On top of that, the city says the cable company failed to live up to its obligation to provide public access TV facilities for the people of Los Angeles.

At one point, prosecutors say, the firm's denial of $5 million cash owed to the taxpayers in 2011 really hurt because it came at a time when City Hall was facing a “well-publicized fiscal crisis,” prosecutors stated.

In total, City Hall claims Time Warner owes us $9,697,896 million in unpaid obligations.

Time Warner controls 90 percent of the city's cable market and makes a half-billion dollars a year off of Angelenos, the City Attorney's office says.

City Attorney Mike Feuer:

The City of Los Angeles enabled Time Warner to make billions and in turn they shortchanged the taxpayers millions. This is the day where we stand up and say enough is enough.

Time Warner is the company that created a monopoly in game coverage with the Dodgers that will essentially shut out broadcast watchers and DirecTV subscribers from seeing the team.

And TWC was behind the partial Super Bowl outage last month that affected Southern California subscribers. There's much to love here.

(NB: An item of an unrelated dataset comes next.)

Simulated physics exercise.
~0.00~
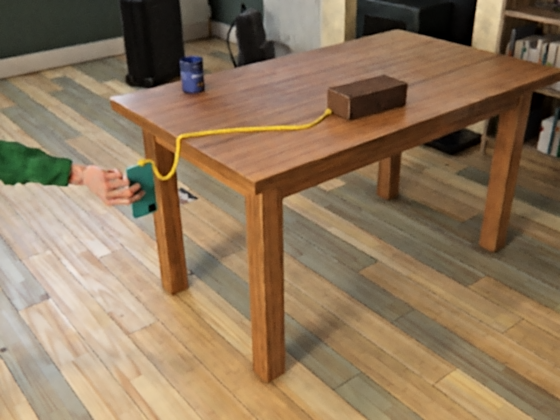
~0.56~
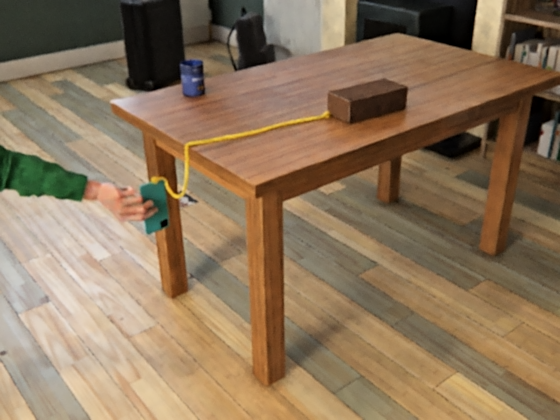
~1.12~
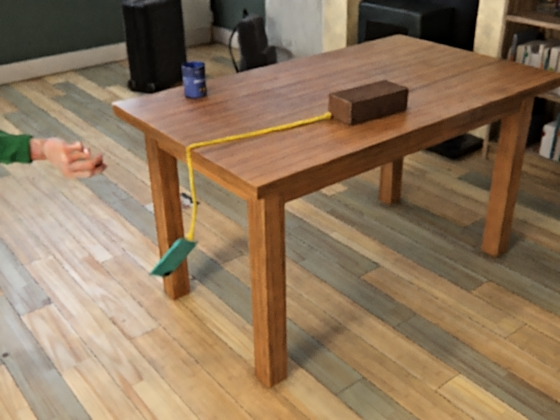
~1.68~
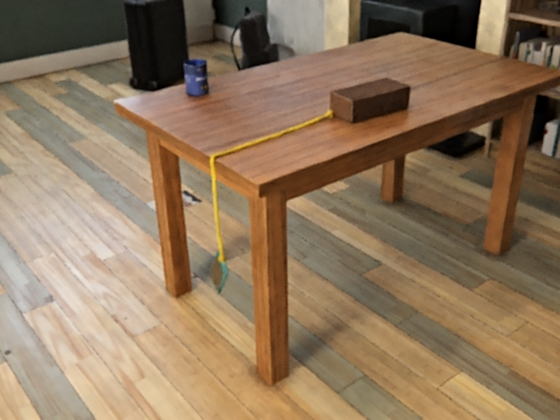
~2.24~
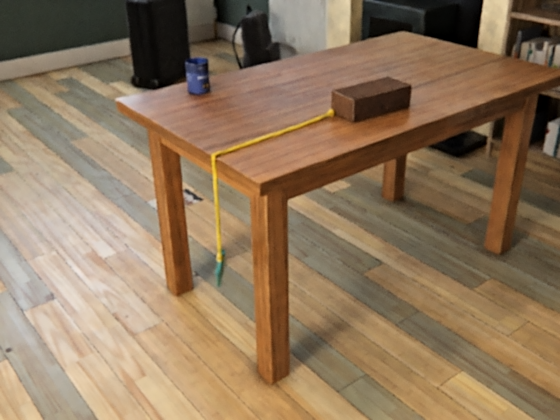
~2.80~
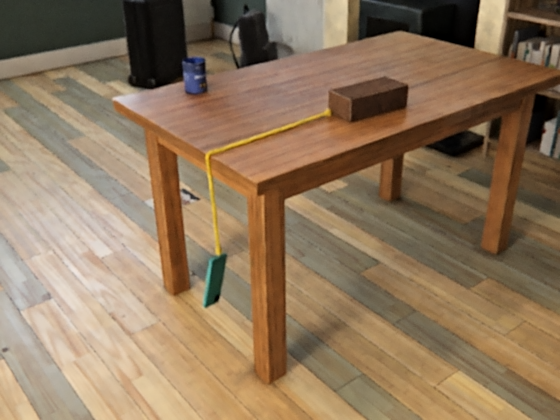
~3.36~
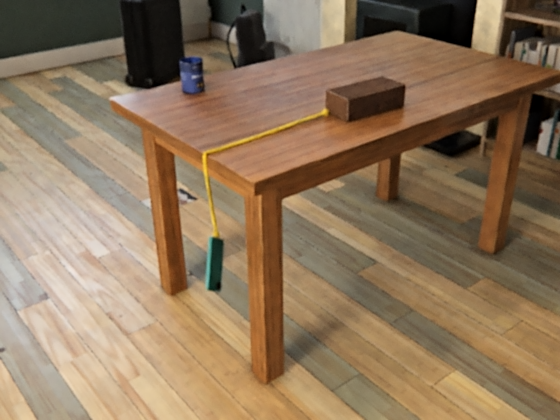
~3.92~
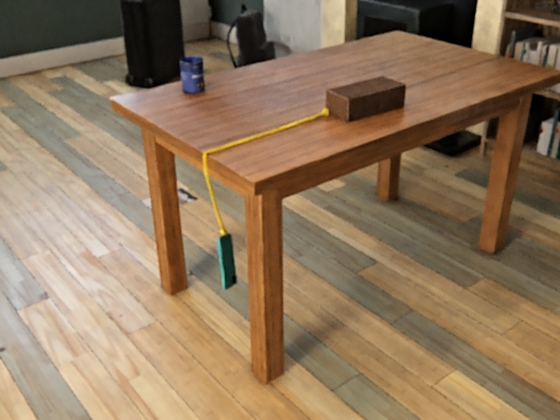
Beside a wooden table, a hand releases a turquoise phone, which swings and dangles from a cord tied to a brick.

See also: Four Workarounds for Fans Who Don't Have the Dodgers' New TV Channel

We reached out to Time Warner to get its side of the story. It sent us this statement:

As a major job creator, tax contributor and service provider in the City of Los Angeles, Time Warner Cable is an active and responsible corporate citizen in the City of Los Angeles. We are disappointed the City has chosen to bring this action, which we strongly believe is without merit. It will now be resolved through the legal process.